Another meeting with the writers group.

It’s been a month, and my writer’s group met again.  Much more positive this time.  A lot of happy faces on the pages.  Much better.  Although since coming up with my fantastic new ideas and deciding to make two books into three, I’ve managed to create a whole new set of problems for myself.  The main one is that I really need to let go of the character that I wrote back in high school.  She was all girly and romantic–which is reasonable, because girls of her age are girly and romantic, but I was, too, and that doesn’t help me write her character now.  I just can’t quite figure out how to get into her head and make her different from me, realistic enough to be a genuine character, yet still someone I (and some other readers, hopefully) can admire.

And then there’s the whole issue that my writing group (of one) brought up about her initial disappearance and why aren’t more people concerned and where has she been and why…?  I’m a little torn on that one, because I don’t want her to be that noticed.  She’s worried about being noticed, despite needing to be at the center of all of the attention (it’s part of her job, after all), so I want her to maintain some sense of privacy.  Perhaps the king secretly knows where she is all along.  Hm.  Still need to work it out a bit.  Maybe I should just do more research today.  Ugh.  Maybe this is too hard.  Maybe I don’t want to be a writer.  Ha…

On a happier note, I spent a little time yesterday researching fool cards from tarot decks and that was interesting.  Not a lot of images out there on their own, but once you start looking for the actual decks…  And there are manga decks, dragon decks, vampire decks (yeah…vampire fool?  A little creepy…) and even a Hello, Kitty deck called Hello, Tarot.  Pretty amusing.  And apparently quite expensive and rare.  It would be.


My new favorite book…and then there’s Fools and Folly…

I still haven’t had an opportunity to really sit down and write, so I’m still using research as an excuse.  No.  Not an excuse.  As a valid activity to be working on while I’m unable to get any writing done.  That’s better.  And my new favorite book is Uppity Women of the Renaissance by Vicki Leon.  She also has others in the series–I’m thinking I’ll also have to check out Uppity Women of Medieval Times as well.  After reading the somewhat snoozy tome that was Barbara Swain’s Fools and Folly During the Middle Ages and the Renaissance, Vicky is just what I needed.  Every entry is about two pages long, and each one is funny and informative and chock full of good ideas and inspiration.  And so much debate about Lucrezia Borgia.  Did she or didn’t she with Daddy and big brother?  The current biography I’m reading–Sarah Bradford’s, I think–claims that the accusation is absurd.  All gossip and rumor.  Not certain what to believe exactly.  Not certain that it really matters.  Here I thought Lucrezia was the perfect role model for one of my characters, but now…  I’ll finish the biography and see what I think when I’m done.  I don’t like it when biographers become complete advocates for their subjects and defend them at every possible turn.  It’s not like Lucrezia was perfect–there had to be some reason for all those rumors.

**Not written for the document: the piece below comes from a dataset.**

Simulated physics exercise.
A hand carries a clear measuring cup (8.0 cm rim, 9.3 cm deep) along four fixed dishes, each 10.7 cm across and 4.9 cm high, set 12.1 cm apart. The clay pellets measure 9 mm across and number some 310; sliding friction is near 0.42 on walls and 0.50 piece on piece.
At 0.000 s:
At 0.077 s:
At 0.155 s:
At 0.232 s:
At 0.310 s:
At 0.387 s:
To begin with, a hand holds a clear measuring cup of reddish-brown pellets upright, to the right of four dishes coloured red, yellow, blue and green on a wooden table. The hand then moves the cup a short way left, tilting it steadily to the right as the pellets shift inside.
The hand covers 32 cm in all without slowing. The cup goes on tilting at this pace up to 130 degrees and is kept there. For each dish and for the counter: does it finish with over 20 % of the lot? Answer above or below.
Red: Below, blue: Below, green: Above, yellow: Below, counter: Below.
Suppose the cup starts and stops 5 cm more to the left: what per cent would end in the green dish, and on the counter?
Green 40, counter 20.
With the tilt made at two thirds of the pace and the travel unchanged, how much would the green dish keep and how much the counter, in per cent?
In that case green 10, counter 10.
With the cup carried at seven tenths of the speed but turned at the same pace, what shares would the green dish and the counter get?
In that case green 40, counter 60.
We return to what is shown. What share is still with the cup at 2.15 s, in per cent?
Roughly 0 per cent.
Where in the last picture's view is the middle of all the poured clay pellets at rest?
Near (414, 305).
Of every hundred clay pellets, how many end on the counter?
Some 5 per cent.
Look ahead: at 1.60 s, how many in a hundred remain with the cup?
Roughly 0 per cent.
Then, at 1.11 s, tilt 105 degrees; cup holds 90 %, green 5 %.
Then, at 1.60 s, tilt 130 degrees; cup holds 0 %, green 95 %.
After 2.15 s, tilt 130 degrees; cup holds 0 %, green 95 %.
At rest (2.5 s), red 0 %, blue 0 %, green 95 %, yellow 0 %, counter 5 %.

But dear Barbara was by far the winner of this weekend’s reading extravaganza.  Fools and Folly is by far the most…unlikely of books.  She doesn’t really go into jesters and fools as actual people.  Well–she does, but it’s only one chapter, and even then it’s done very carefully and intellectually.  Almost like Sam Danon teaching a class over Beaudelaire.  Fools need to fit into Barbara’s theories, and if they don’t, then they are studiously ignored.  And she’s not very good at giving the reasons why.  She gives all these fabulous examples of Medieval attitudes towards fools (many from Latin and Roman poets/philosophers and some that I had never read before, so quite interesting), but then suddenly states that with Solomon and Marcolf, the roles of wise man and fool traded places.  OK.  That’s great.  Why?  And then she mentions that that “Death destroys both the wise man and the fool.”  So what?  How does this help the fool triumph?  Perhaps I didn’t read closely enough, but I wasn’t getting it.  And how did this reconcile itself with the medieval views of fools that she had just been describing for the past few chapters?  And where do the real jesters come in?  I suppose none of this matters to her thesis, but I wanted something a little bit more comprehensive.  Perhaps I was too tired and reading too quickly (doesn’t help when I leave reading the Interlibrary Loan books–you know, the ones that can’t be renewed–until the last minute).  I’ll read over my notes and try again.